As soon as she heard those words, Caroline ran over to me, threw her arms round my neck and said, “Thank you, Nick! Thank you so much!”
I’ve never been thanked like that, either before or since…

Top of the charts

Eden was a budding musician, but he was always dirt poor, so I lent him some money to release his first single Halo. It was covered by another band and used for a White Horse whisky advert on TV in Greece. All that publicity led to a lot of sales, and one day he emailed me at work to say that Halo had reached number four in the Greek charts. I was just about to go to lunch when I saw another email from him, telling me that he’d just ‘knocked Alanis Morissette off her perch’ and reached number one. I walked over to my colleagues and raised my hand:
“Quick question: how many of you have financed a number one single?
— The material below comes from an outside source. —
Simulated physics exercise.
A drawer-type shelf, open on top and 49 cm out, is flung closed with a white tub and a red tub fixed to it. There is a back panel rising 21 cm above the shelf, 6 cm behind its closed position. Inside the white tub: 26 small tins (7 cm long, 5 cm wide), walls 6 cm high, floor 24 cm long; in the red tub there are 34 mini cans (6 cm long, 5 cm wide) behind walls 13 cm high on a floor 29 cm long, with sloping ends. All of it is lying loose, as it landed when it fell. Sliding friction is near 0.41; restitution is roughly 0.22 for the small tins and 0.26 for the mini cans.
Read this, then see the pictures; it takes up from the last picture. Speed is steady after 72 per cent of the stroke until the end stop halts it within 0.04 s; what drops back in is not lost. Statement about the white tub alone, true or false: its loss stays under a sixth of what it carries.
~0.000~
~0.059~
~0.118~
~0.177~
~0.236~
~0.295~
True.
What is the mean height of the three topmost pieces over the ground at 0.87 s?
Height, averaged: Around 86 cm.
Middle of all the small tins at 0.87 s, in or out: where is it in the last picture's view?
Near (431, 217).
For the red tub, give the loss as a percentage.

Is it just me…?”

The hole-in-one

I went to watch the World Matchplay at Wentworth a few years ago with my Uncle Michael and his friend Chris. They weren’t sure where to watch the action, so I suggested standing behind the 10th hole. It was a par three, so we’d be able to see the tee shots and the putts. The first pairing we saw was Hansen and Stenson. Stenson was eight holes up with nine to play, but Hansen stepped on to the tee and hit an iron straight towards the pin. We were right behind it, and we saw it bounce once, bounce twice and then bounce into the hole!
“That’s only the fourth hole-in-one I’ve ever seen live,” I said, “and two of them were mine!”